Two free kicks, five sendings off, a stream of vitriol and half a coachless team to face Real Sociedad at the weekend has changed the face of the race for the Liga title, which seemed all but decided fewer than 10 days ago.

“We’re not going to win the league,” has been the mantra issuing from Camp Nou, delivered by a melancholic Pep Guardiola. Mind games? The Catalan coach is certainly wily enough and a chance to put one over on José Mourinho in the psychological stakes is perhaps too tempting to resist. In any case, Real seems hell bent on its own destruction. Mourinho’s side, having dropped two points to a Santi Cazorla free-kick against Málaga on Sunday, did the same against Villarreal, Marcos Senna’s strike beating Iker Casillas from a similar angle to the Spain midfielder’s.

But it was not so much Wednesday night’s result — despite Villarreal’s dreadful season, it is still a side with international pedigree in many positions — but the manner in which Real swallowed it that shows the strain on coach and players is beginning to boil over. Sergio Ramos and Mesut Özil were both dismissed from the field, while Mourinho and fitness coach Rui Faria were both ushered from the dugout by match referee Parados Romero. Cue the conspiracy theory: the unfortunate Romero was in charge when Mourinho was expelled in a King’s Cup match against Murcia last year. Clearly in the upper echelons of the umpiring fraternity there is a freemason’s coven bent on denying Real success, as Mourinho intimated last season.

The Portuguese might care to look closer to home, though, for Real’s recurring foot-shooting folly. Pepe was also shown red after the match had finished for insulting Romero.
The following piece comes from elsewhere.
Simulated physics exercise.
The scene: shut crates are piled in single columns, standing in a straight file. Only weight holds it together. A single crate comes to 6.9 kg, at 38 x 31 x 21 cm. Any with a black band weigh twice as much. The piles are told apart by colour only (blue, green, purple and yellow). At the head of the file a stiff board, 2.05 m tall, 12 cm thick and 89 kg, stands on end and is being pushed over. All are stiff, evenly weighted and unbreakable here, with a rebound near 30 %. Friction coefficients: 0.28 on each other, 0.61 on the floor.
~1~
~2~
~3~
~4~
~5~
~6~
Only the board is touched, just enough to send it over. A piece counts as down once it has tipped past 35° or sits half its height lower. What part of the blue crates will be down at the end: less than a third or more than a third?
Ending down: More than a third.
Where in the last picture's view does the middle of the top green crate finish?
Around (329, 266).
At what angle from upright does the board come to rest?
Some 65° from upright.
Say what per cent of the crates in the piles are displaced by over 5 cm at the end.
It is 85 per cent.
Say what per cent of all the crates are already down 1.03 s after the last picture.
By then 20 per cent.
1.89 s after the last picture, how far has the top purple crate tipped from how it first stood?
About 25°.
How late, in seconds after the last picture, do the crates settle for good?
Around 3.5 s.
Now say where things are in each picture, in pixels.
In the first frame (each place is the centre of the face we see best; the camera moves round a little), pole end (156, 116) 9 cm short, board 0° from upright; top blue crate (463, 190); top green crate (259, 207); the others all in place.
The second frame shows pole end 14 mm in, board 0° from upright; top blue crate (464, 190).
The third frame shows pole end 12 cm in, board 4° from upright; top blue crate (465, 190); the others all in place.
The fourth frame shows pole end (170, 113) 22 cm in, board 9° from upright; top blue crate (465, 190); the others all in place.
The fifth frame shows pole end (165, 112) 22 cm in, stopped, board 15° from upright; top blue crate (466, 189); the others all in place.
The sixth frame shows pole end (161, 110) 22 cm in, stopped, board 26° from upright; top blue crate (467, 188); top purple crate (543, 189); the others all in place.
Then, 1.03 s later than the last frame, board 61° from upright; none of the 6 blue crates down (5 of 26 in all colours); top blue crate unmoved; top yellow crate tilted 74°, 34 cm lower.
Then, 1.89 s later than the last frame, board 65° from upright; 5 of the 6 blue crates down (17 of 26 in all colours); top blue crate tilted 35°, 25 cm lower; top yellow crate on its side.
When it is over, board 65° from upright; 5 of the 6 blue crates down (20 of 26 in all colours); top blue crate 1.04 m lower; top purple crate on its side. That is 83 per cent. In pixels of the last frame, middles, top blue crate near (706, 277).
Cristiano Ronaldo may yet be called to heel for stalking from the pitch wailing about “robbery.” How Casillas must long for the days when the nightclub-frequenting Guti was the extent of Real’s controversy corner.

If Real ends the season empty-handed, it will only have itself to blame. The rules are quite clear — Özil might have remembered Wayne Rooney seeing red for sarcastically applauding a referee a few years ago — and Mourinho’s failure to control his charges a fatal flaw in his tenure at Real.
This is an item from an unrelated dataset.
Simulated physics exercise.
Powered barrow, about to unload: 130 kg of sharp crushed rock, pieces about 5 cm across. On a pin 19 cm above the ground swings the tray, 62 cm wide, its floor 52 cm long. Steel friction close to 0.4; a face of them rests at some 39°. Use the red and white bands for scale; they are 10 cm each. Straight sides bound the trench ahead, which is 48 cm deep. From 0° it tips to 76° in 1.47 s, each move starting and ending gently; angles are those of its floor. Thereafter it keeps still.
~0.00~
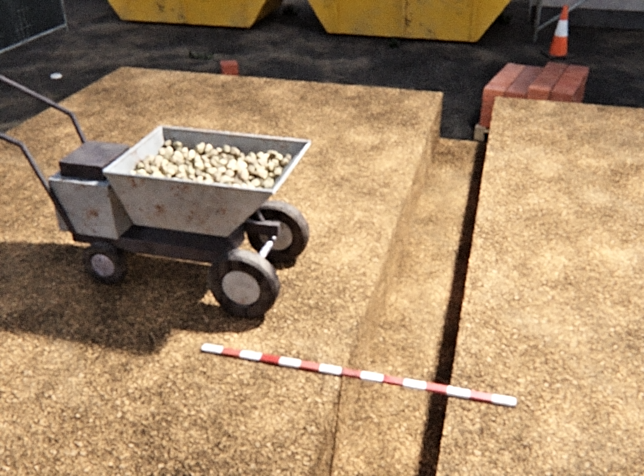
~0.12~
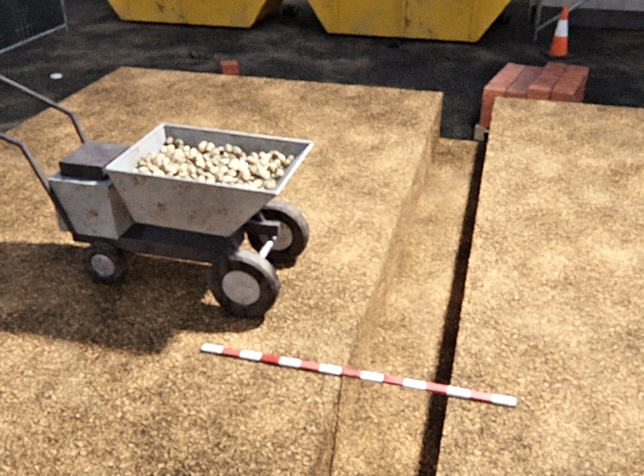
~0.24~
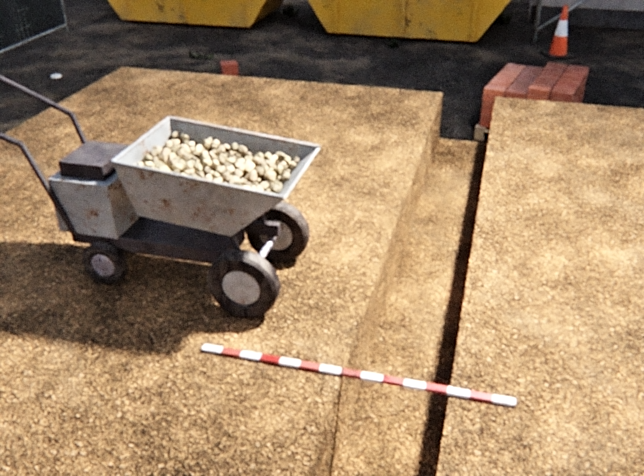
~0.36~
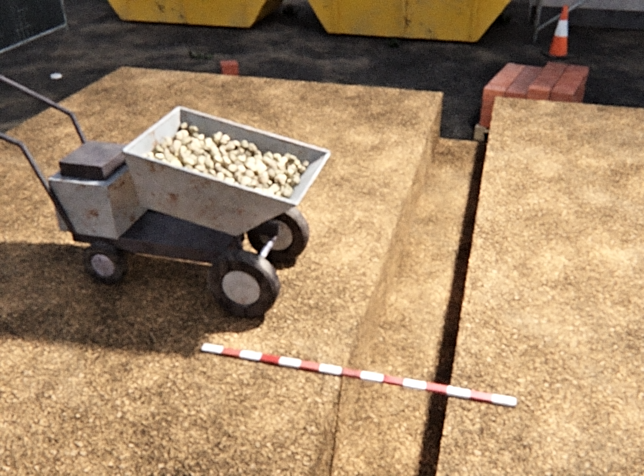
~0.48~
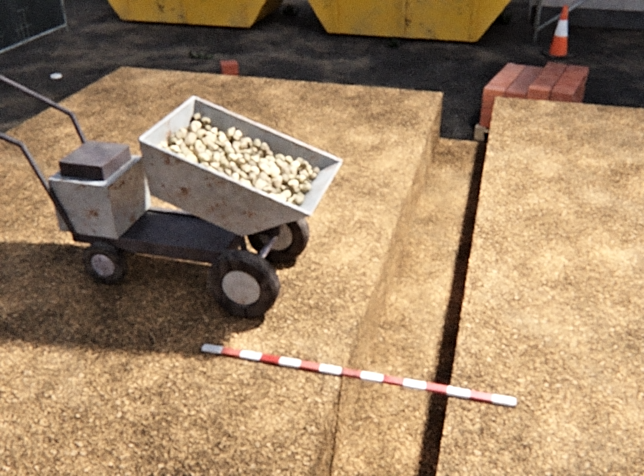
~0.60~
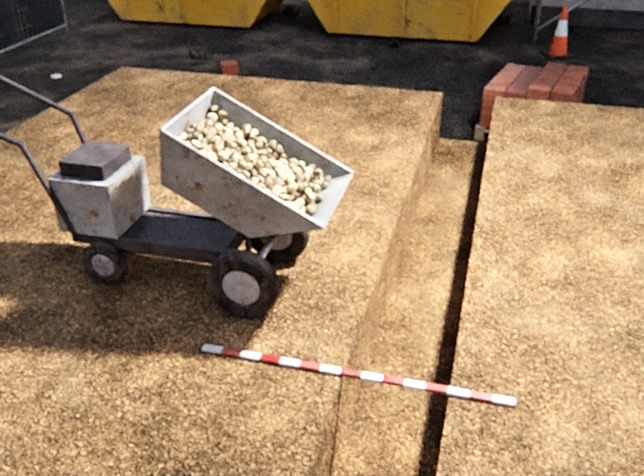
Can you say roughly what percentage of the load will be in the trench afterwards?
Roughly 100 per cent, I would say.
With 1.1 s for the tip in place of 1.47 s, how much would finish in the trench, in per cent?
It would be near 100 percent.
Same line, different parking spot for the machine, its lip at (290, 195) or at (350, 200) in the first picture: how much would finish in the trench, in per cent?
About 100 per cent first, then about 60 per cent.
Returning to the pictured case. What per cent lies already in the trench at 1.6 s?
45 per cent or so by then.
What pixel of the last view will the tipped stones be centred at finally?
Somewhere around (417, 367) in the last picture.
After 1.1 s the floor is at 64°; 100 % in the tray; the foremost stones are at (372, 258).
After 1.6 s the floor is at 76°; 53 % in the tray, 47 % in the trench; the foremost stones are at (448, 386).
After 1.9 s the floor is at 76°; 15 % in the tray, 85 % in the trench; the foremost stones are at (450, 385).
After 3.9 s the floor is at 76°; 0 % in the tray, 100 % in the trench; the foremost stones are at (452, 364).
A siege mentality is all well and good but not when your castle is built on the sand between your players’ ears. The decision of the technical staff to refuse the post-match press conference does not emit a sense of maturity to be followed. The long-suffering Aitor Karanka will assume control of the team against Sociedad, and the post- and pre-match media duties. It is instructive that Mourinho’s assistant is a more regular attendee at these encounters than the man paid some 11 million euros a year for more than touchline histrionics.

Contrast with Guardiola, who is measured and calm in front of the press but tough when he needs to be behind the scenes. He wasted no time in sanctioning Gerard Piqué earlier in the season for his amorous extracurriculars, banished to the reserve team stuck out against Bate Borisov in a dead Champions League rubber, then to the crowd when that failed to have the desired effect.

Mourinho won’t have to send his motley crew to the stands; Real will now be without Ramos and Özil for one match, and Pepe for possibly many more, dependent on the content of Romero’s match report. Lassana Diarra will also miss the game after picking up a fifth caution,

With a clásico at Camp Nou in April and matches against Valencia and a vastly improved Atlético before that, the pressure is mounting on Mourinho, whose side are now just six points clear of Barça, with head-to-head results decisive in the case of a tie. A King’s Cup win last season continued Mourinho’s remarkable record of bagging a trophy in his first full season in charge of all the sides he has coached since Porto, but the domestic trinket will not slake the glister-lust of president Florentino Pérez forever. Incessant reports linking Mourinho with a return to England have also provided more off-field attention than Real requires.

Guardiola might have been morose of late, but he must have smiled broadly on Wednesday.